On the one hand, both these works deserve our recognition as important keystones in military history. On the other, their contributions to the phenomenon of war were entirely different. While the first had an instrumental and practical nature intended to solve problems in the context of 16th-century military technology and tactics, the second shaped the philosophical understanding of why states fight and how they should do it. Therefore, it is not surprising that while the military genius of the Counts of Nassau is remembered only by a small circle of military historians, Machiavelli maintains his position as one of the founders of modern political-military thought.
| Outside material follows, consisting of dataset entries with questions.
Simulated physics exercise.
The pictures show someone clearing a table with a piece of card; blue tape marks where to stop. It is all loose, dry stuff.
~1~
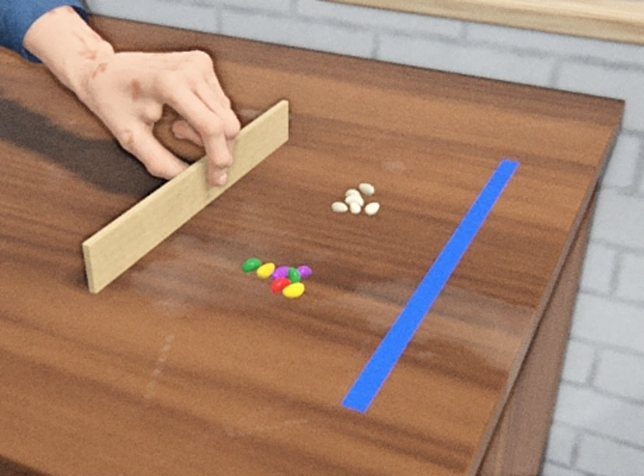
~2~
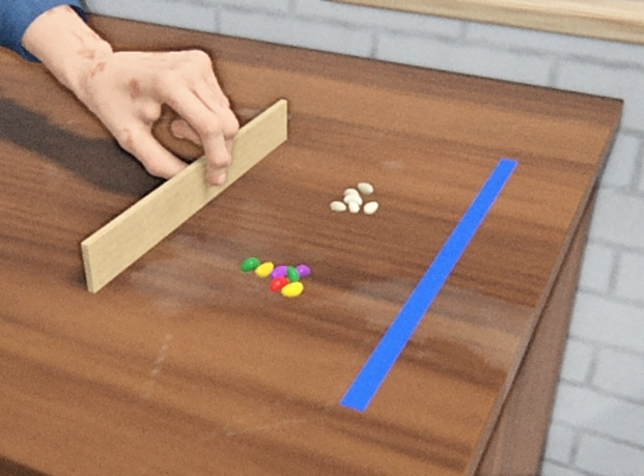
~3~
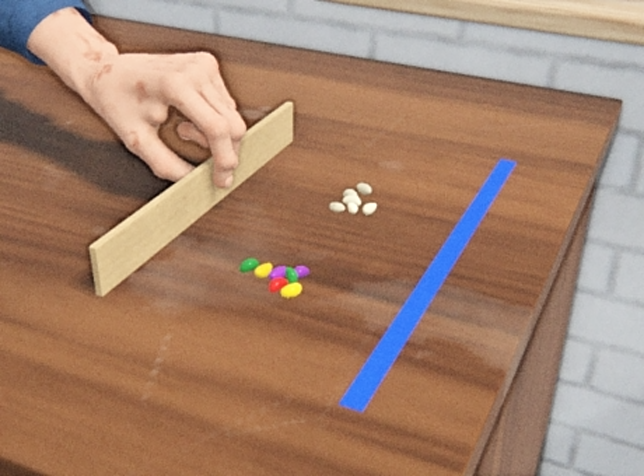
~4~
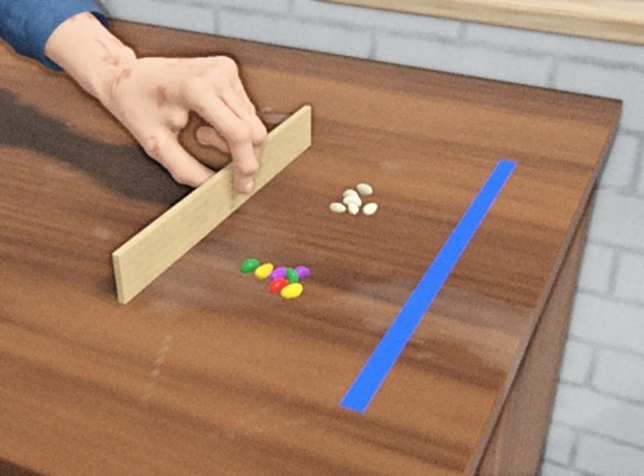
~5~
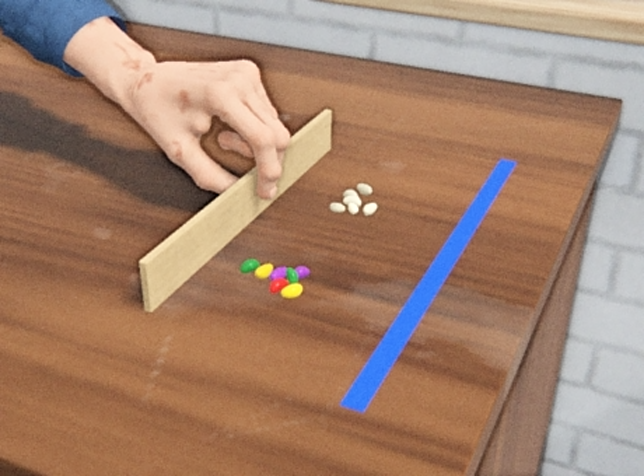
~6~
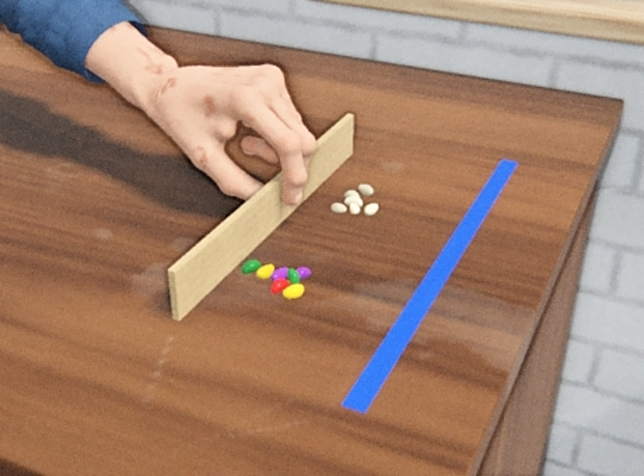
On a wooden table, a hand slides a card right toward jelly beans and white beans.
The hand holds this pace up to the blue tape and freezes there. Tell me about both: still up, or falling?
The near batch remains up there and the far batch remains up there.
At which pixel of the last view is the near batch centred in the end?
Around (452, 325).
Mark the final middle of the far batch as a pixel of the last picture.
Roughly at (488, 234).
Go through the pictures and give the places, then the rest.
Piece of card at (106, 254), at rest; blue tape at (506, 170), about a palm's width from the edge; edge at (546, 288); near batch at (280, 274), a few jelly beans; far batch at (355, 201), a few white beans, in the first frame.
Piece of card at (105, 254), at rest; far batch at (354, 200), in the second frame.
Piece of card at (113, 257); near batch at (277, 274), in the third frame.
Piece of card at (136, 264); far batch at (353, 201), in the fourth frame.
Piece of card at (162, 271); near batch at (278, 275), in the fifth frame.
Piece of card at (190, 279); blue tape at (505, 170); edge at (545, 287); near batch at (279, 276); far batch at (354, 201), in the sixth frame.
Then, 0.38 s after the last picture, piece of card still moving, near (369, 199); near batch all on the table, its front near (367, 299); far batch all on the table, its front near (407, 219).
Then, 0.79 s after the last picture, piece of card stopped at the blue tape; near batch all on the table, its front near (465, 326); far batch all on the table, its front near (503, 241).
Then, 1.07 s after the last picture, piece of card stopped at the blue tape; near batch all on the table, its front near (479, 332); far batch all on the table, its front near (517, 244).
At rest, piece of card stopped at the blue tape; near batch all on the table, its front near (479, 332); far batch all on the table, its front near (517, 244).
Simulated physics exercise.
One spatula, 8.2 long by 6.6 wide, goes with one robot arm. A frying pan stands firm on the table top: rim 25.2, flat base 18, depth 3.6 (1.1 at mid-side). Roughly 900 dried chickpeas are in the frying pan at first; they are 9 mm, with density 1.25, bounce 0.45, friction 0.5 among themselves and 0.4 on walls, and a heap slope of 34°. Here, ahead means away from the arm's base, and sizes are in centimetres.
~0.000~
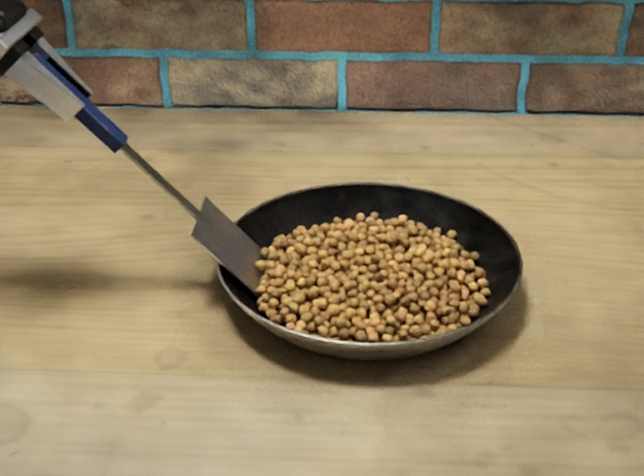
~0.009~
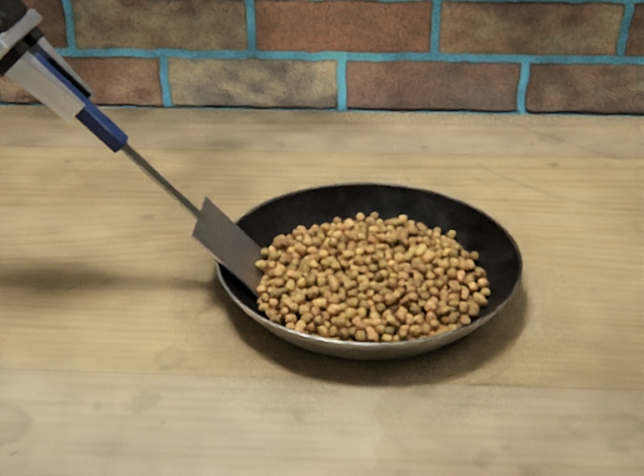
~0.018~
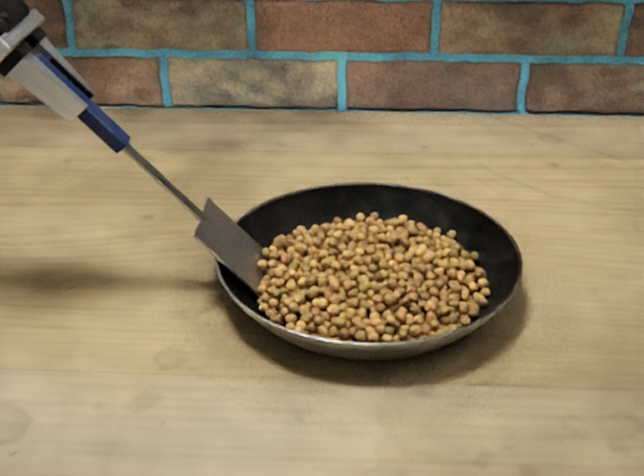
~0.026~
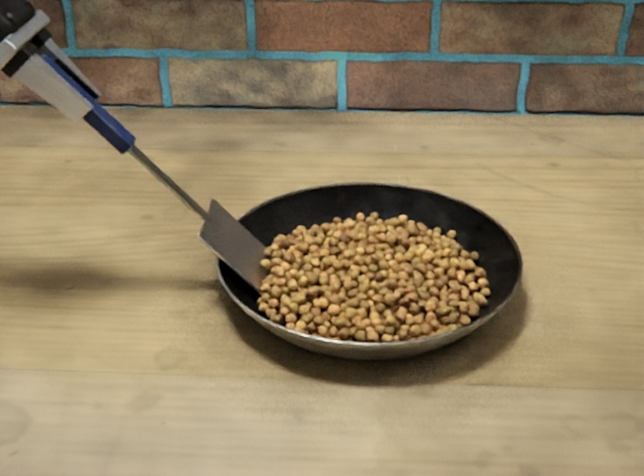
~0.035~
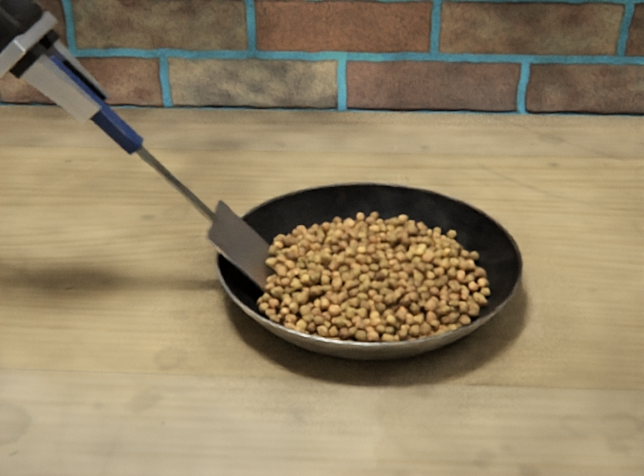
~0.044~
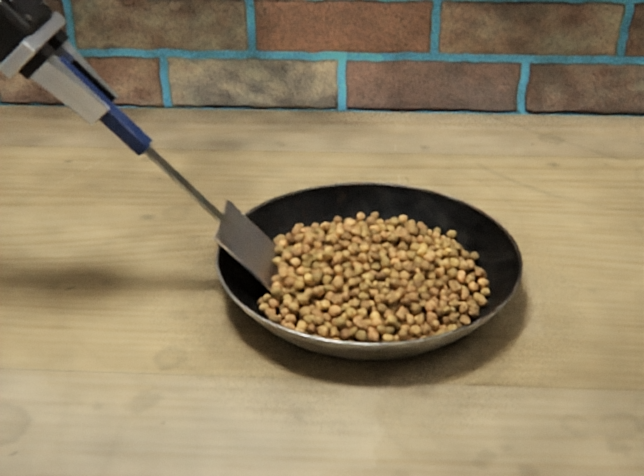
A robot arm at the upper left, dark and silver with a blue section, slides its flat metal spatula slightly to the right inside the pan's left rim, against the edge of the heap, which barely changes. The black frying pan holds a mound of tan-brown chickpeas. It sits on a pale wooden table before a brown brick wall with turquoise joints, seen from slightly above by a still camera.
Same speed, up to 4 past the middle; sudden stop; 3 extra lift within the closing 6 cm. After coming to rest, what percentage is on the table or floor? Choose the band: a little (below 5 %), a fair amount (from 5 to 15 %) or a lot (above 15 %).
It is a little, below 5 %.
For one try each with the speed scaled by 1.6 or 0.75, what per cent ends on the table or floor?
The two tries give about 10 and 0 in a hundred.
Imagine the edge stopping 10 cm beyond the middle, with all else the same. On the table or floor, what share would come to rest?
In that case about 20 percent ends on the table or floor.
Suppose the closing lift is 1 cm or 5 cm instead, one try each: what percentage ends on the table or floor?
Result, in order: Approx. 0 % and 5 %.
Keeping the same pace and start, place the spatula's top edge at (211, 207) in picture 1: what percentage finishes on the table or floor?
I'd estimate around 0 per cent.
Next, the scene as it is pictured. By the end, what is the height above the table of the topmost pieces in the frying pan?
It reaches about 4.5 cm.
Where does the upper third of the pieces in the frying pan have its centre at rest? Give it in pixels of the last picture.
The middle lies somewhere around (447, 268).
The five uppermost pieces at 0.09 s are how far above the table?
Height: Approx. 5 cm.
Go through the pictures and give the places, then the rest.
In the first picture, the spatula top edge at (198, 216), sloping 48°; upper third of the load around (364, 268), from x 260 to 485, top at y 215; 900 in the frying pan.
In the second picture, the spatula top edge at (199, 216), sloping 48°; upper third of the load around (364, 268), from x 260 to 485, top at y 215.
In the third picture, the spatula top edge at (201, 216), sloping 48°; upper third of the load around (363, 267), from x 260 to 485, top at y 215.
In the fourth picture, the spatula top edge at (206, 217), sloping 48°; upper third of the load around (362, 268), from x 265 to 485, top at y 215.
In the fifth picture, the spatula top edge at (213, 218), sloping 48°; upper third of the load around (361, 267), from x 265 to 485, top at y 215.
In the sixth picture, the spatula top edge at (221, 219), sloping 48°; upper third of the load around (357, 266), from x 265 to 485, top at y 215; 900 in the frying pan.
After 0.09 s, sloping 48°, highest piece 5 above the table; 900 in the frying pan.
After 0.14 s, sloping 48°, highest piece 6 above the table; 900 in the frying pan.
After 0.36 s, sloping 48°, highest piece 4 above the table; 883 in the frying pan, 15 on the table or floor, 2 on the blade or in flight.
After 1.41 s, sloping 48°, highest piece 4 above the table; 882 in the frying pan, 18 on the table or floor.
In the end, 882 in the frying pan, 18 on the table or floor. That is 2 % on the table or floor.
Reading Dr. Richard Harrison’s translation G.S. Isserson and the War of the Future calls to mind the work of the Counts of Nassau more than that of Machiavelli. On the one hand, Isserson truly deserves his place in the pantheon of all great military thinkers, as one of the most prominent developers and promoters of the concept of deep operations that proved itself so profoundly on the battlefields of World War II. Without doubt, his concept of deep operations was the European Countermarch of the 20th century that changed the way of war. On the other, Isserson is too practical and instrumental in solving the technological and tactical problems of his time, focusing on functional improvement of force deployment, rather than on the broader phenomenon of war or its evolution in the 20th century.
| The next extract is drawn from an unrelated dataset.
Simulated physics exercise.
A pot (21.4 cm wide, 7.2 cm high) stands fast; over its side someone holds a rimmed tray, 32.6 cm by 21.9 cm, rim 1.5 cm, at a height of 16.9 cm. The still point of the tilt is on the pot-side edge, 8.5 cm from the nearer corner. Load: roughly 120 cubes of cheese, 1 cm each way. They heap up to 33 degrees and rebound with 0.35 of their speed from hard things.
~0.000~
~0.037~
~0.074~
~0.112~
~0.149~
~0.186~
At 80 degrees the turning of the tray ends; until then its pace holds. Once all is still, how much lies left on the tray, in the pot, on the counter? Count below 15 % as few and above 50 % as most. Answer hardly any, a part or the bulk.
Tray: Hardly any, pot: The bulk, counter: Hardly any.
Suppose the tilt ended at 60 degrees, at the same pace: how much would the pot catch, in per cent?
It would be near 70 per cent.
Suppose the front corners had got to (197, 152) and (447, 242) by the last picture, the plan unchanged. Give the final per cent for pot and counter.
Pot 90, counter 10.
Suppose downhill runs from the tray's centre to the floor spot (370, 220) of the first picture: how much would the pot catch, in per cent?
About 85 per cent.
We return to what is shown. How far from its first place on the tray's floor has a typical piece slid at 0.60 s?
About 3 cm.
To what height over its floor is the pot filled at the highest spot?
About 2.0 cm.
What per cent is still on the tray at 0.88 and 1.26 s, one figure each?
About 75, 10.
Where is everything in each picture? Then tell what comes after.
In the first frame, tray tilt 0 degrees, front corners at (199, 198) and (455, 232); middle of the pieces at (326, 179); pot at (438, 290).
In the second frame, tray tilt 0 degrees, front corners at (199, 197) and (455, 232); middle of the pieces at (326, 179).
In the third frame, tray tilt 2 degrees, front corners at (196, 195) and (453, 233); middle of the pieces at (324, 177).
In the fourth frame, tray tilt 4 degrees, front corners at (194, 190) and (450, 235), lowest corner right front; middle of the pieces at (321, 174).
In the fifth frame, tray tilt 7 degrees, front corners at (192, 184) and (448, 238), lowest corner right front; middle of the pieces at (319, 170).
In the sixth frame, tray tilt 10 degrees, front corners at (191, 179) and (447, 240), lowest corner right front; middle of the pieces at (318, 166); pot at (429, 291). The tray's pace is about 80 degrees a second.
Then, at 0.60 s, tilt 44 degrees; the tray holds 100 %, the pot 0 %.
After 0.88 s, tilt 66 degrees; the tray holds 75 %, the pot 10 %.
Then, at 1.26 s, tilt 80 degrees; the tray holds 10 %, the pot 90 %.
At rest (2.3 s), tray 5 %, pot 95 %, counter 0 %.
Reading through Harrison’s selection of six of Isserson’s works that comprises the book, it is difficult to see their relevance today or for the future of war. Thus, I do not share the enthusiasm of retired Lieutenant General Paul K. Van Riper’s foreword, which states that Isserson still has “much to offer for those involved in force development, that is, writing military concepts and doctrine and designing future organizations” (p. 5). Indeed, it is easy to understand why he finds Isserson’s claim—“the determination of the tasks of military operations corresponding to the political goals of war” (p. 4)—attractive, as at the time when Isserson made this claim, the U.S. Army’s textbook on strategy stated that “politics and strategy are radically and fundamentally things apart.”2 However, Isserson’s work served as a practical solution for the limitations created by the technology and tactics of the early 20th century, without any attempt to reduce the significance of his work, but it seems that its relevance to military problems of the 21st century is similar to the relevance of Counts of Nassau and their volley technique to the battlefields of World War I.
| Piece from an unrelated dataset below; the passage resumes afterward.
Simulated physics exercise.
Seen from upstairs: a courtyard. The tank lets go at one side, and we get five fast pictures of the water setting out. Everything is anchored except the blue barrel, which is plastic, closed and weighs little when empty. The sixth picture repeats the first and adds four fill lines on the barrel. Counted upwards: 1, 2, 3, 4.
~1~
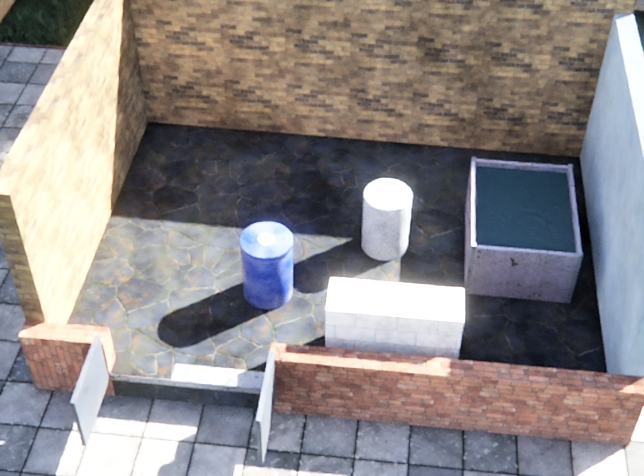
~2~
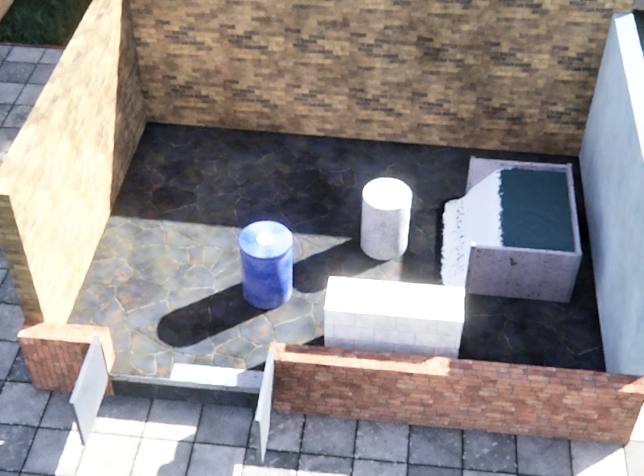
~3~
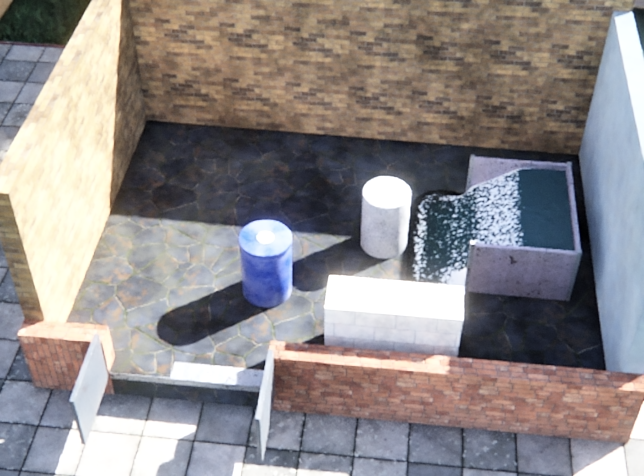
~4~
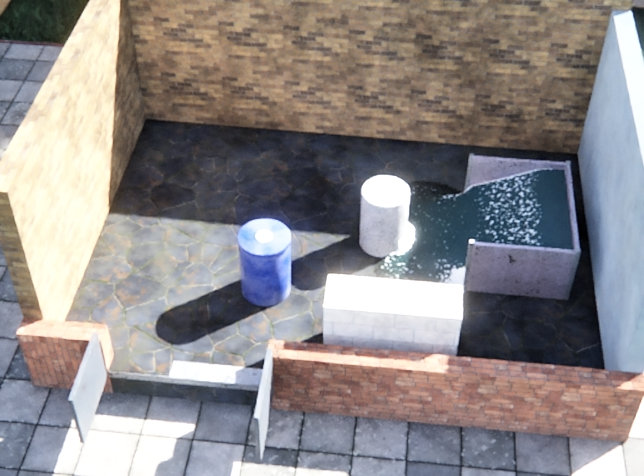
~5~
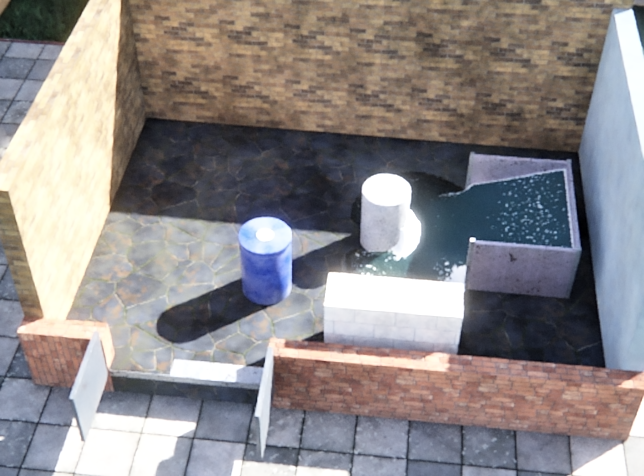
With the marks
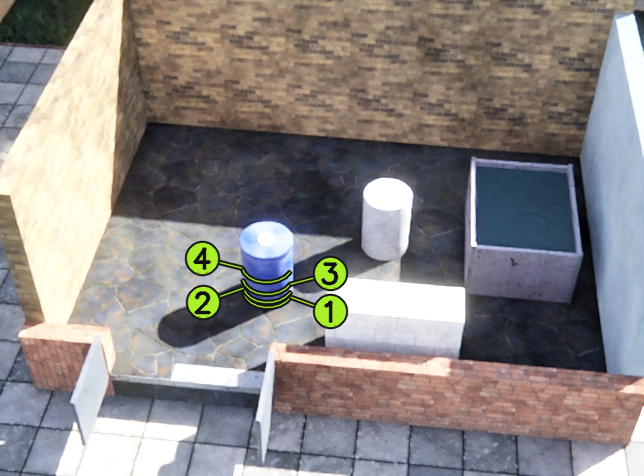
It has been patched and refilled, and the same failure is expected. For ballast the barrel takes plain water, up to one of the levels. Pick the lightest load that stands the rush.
Mark 3.
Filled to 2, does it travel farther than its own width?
No.
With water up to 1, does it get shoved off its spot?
Yes, that goes wrong.
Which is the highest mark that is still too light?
That is mark 2.
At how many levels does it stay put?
Two of the four.
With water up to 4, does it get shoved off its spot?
No, not at all.
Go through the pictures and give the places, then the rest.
Lid of the blue barrel at (266, 240); tank full, its middle at (523, 210); open gate at (190, 338).
Water covers 3 % of the ground, mostly out of sight from here.
Water covers 5 % of the ground, mostly out of sight from here.
Water covers 8 % of the ground, mostly out of sight from here.
Lid of the blue barrel at (264, 235); water covers 12 % of the ground, mostly out of sight from here.
On the marked copy, 1 at (264, 307); 2 at (264, 302); 3 at (263, 294); 4 at (263, 282); from the bottom up 1, 2, 3, 4.
With 1, it is pushed about 3 times its own width away.
With 2, it is pushed about half its own width away.
With 3, it does not move.
With 4, it does not move.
Moreover, the suggestion that reading Isserson contributes to the understanding of the contemporary Russian military approach is rather contestable. Analyzing the works of contemporary Russian strategists on the phenomenon of war, such as Aleksandr Vladimirov, Andrey Kokoshin, Vasilii Mikriukov, and others, is invaluable, but it is difficult to find Isserson’s heritage in them. In other words, those American military scholars who focus on Isserson’s work, which is steeped in the context of preparations for World War II, do it much more than their Russian counterparts. Maybe Dr. T.X. Hammes was right after all, and the U.S. military is still struggling to move away from its embrace of the third generation of warfare with its massive force deployments, armored maneuvers, and deep operations.3 Isserson’s manuals, so crucial for the effective deployment of massive forces in World War II, seem to shed little light on Russia’s military decisions in the second decade of the 21st century.

Overall skillfully translated and edited, this volume may deserve “a place in any military professional’s library,” as General Van Riper writes. However, it should be placed on the same shelf with Jacob de Gheyn’s Arms Drill with Arquebus, Musket and Pike, written in 1607, for its historical significance rather than contemporary relevance. Russian military thought has its own Machiavellis, Clausewitzs, and Jominis, who have been shaping the Russian way of war for the last two centuries—Genrikh Leer, Aleksandr Mikhnevich, Aleksandr Svechin, Evgeny Messner, and Makhmut Gareev, just to name a few. Despite their enormous potential to improve the American military understanding of the Russian traditional approach to war, these works, unfortunately, have been generally neglected by American military thinking. Van Riper is right about of the gaps that American military officers have in their knowledge of the Russian military (p. 2), but Isserson’s work is not the best one to start filling these gaps. JFQ

Notes

1 Geoffrey Parker, The Military Revolution: Military Innovation and the Rise of the West 1500–1800, 2nd ed. (New York: Cambridge University Press, 2012), 18–24.

2 Principles of Strategy for an Independent Corps or Army in a Theater of Operations (Fort Leavenworth, KS: Command and General Staff School Press, 1936), 19.

3 T.X. Hammes, The Sling and the Stone: On War in the 21st Century (St. Paul, MN: Zenith Press, 2004).